So we're in our dinghy, tied up to a mooring outside the barrier reef in about 45 feet of water, right above the wall, about to drop into the balmy, 84 degree seas on our second fun dive of the morning in West End, Roatan, when the Captain says "We're stuck in reverse." Looking at the not so calm waves bouncing our little hard-bottomed inflatable around, I know two things right about 1)- We're not doing a second dive and 2)- we're in for a tough workout.
See, we've got oars on board our dinghy. And our new dinghy even has oarlocks. So after troubleshooting the engine and determining it was beyond our ability to fix at the moment, we started taking turns rowing towards the fairly distant channel markers leading back inside the top reef into the West End anchorage/mooring field. It was difficult making headway against the fairly decent current, moving laterally was easier but going against the waves and against the wind was almost impossible. So we aimed for a nearby diveboat and while I was trying to keep the dinghy on a course, rowing backwards with both oars, Andrea called out the to Captain of the dive boat, "Ahoy, Capitan!"
A big guy who we learned was named Minor tossed us a rope and hauled us in, listening to our story with an easy smile. Once we were safe aboard the big dive boat, he hopped in and had a look at our engine, but he wasn't able to fix it, either. Once he saw how close our sailboat was, he untied from the mooring and brought us in, delivering Andrea to the side of City Dogs with speed and expert control. I dove off into the water and swam aboard, effusively thanking Minor as he turned and headed back out to the dive mooring.
We were lucky there were other dive boats out there. If we'd been alone we might still be rowing back! We're incredibly thankful to Minor from TGI Divers in West Bay, who really stepped up big time and saved us. He was our hero that day! A big thanks to Minor!!
But since we were down a dinghy engine and living on the hook in West End (having a great time diving, celebrating our anniversary, and having a blast), we had to head back around the end of the island back back up the south side to our slip at the marina in Parrot Tree. There, we had to start fixing things, like the dinghy engine, which turned out to be a bent pin and a relatively easy fix once we got it over to Lem in Oakridge.While he was fixing it, I had to look at the fridge drain pump, which had mysteriously stopped working. Like our electrician in Key West, Brent told us, you've got to be a detective on a boat, preternaturally curious, looking for answers like Sherlock Holmes. So, I got to work.

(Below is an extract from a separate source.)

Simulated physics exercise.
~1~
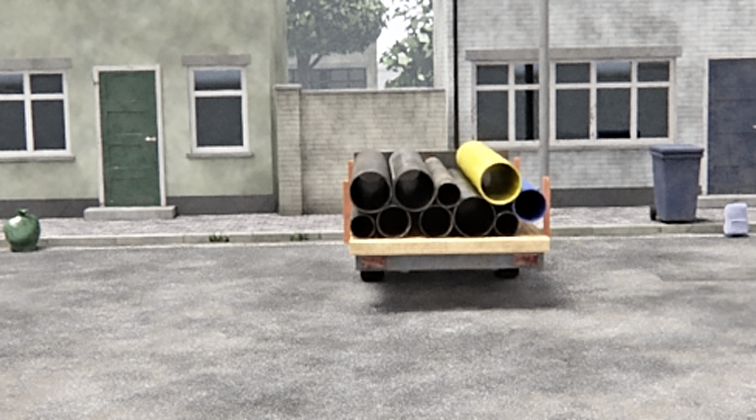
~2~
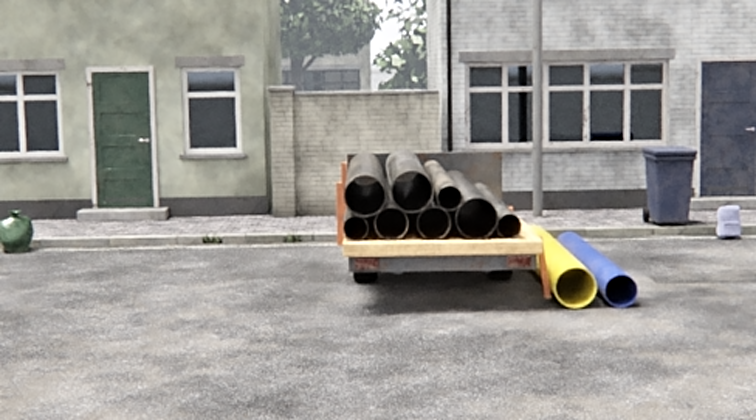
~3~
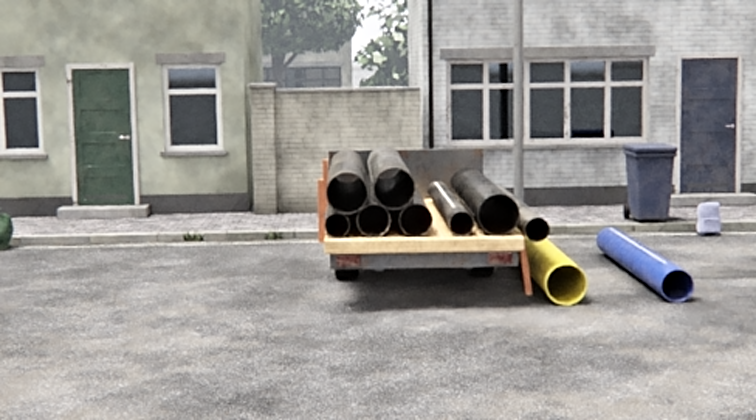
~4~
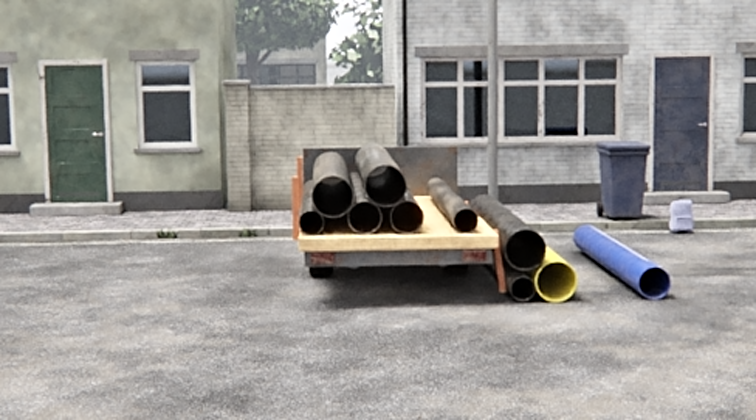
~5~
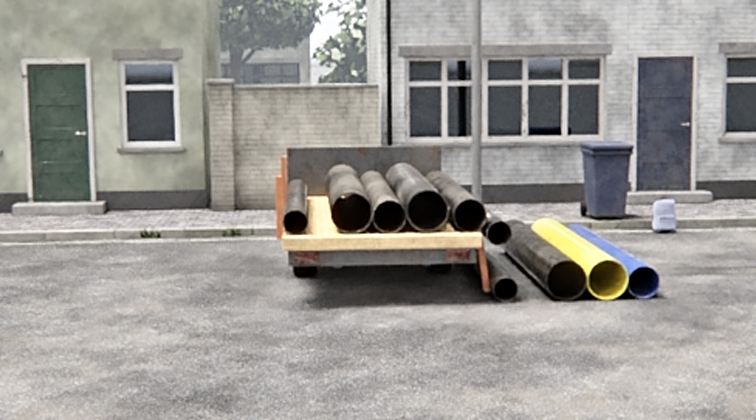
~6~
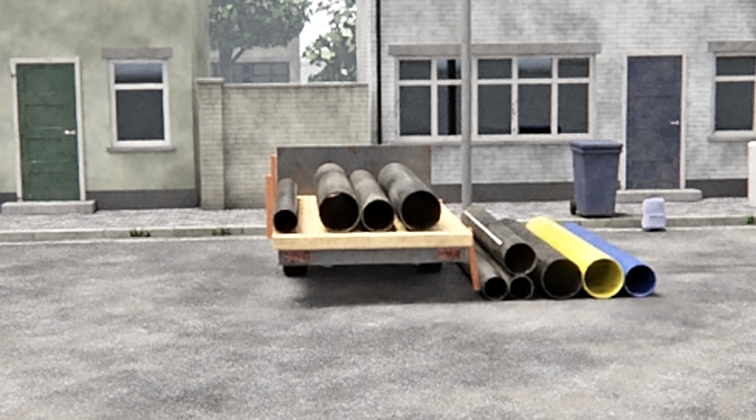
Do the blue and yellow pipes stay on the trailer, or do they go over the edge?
Both go over the right edge, the blue one first and then the yellow one, and they end up on the ground beside the trailer.
A bright yellow pipe lies on top of a load of black pipes on a flat trailer, with a blue one low at the right, seen from behind on a street before a green house and a pale brick one. The posts on the right side swing down, and the blue pipe drops off, followed by the yellow one. Black pipes roll right after them, some dropping over the same edge while the left posts hold. At the end, several black pipes rest on the ground beside the yellow and blue ones, and four black pipes remain on the deck.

So I checked and emptied the strainer first, then checked the hoses from the bottom of the fridge to the strainer, and then from the strainer to the seacock, but there were no blockages, nothing but empty hoses. So I closed the seacock, disconnected the hoses, clipped the 12V electrical wires to it and took the shower drain pump to pieces, then cleaned it up all nice and good and put it back together again (since we somehow don't have a service kit despite having three of these Jabsco shower drain pumps on board). And when I turned it back on, there was nothing at first. I was disappointed but not entirely surprised. Then I remembered that I'd forgotten to open the seacock. Once I opened it up, the pump worked fine, the fridge emptied in no time and I almost did the Dance of Joy.
We're gonna go diving tomorrow on the north side of the island with the amazing guides at Subway Watersports in Turquoise Bay, hopefully slay some serious lionfish. Our spear hasn't tasted invasive species flesh in some time. West End has so many dive shops and hunters that I don't usually bother bringing mine out when we dive there (even though I do usually see one or two deep under shelves or tucked into little caves). Then we're gonna head out and go sailing for a while. First we'll go on up to Port Royal for a night, then we're planning on heading over to Guanaja, probably do some diving and snorkeling in the amazing waters near Michael's Rock, have a blast on the quiet side of what is a real gem of an island. After that it's hard to say, as sailors we're always a bit beholden to the will of the weather gods, so we're got to stay nimble, poised on the tips of our toes, ready to adapt with little notice.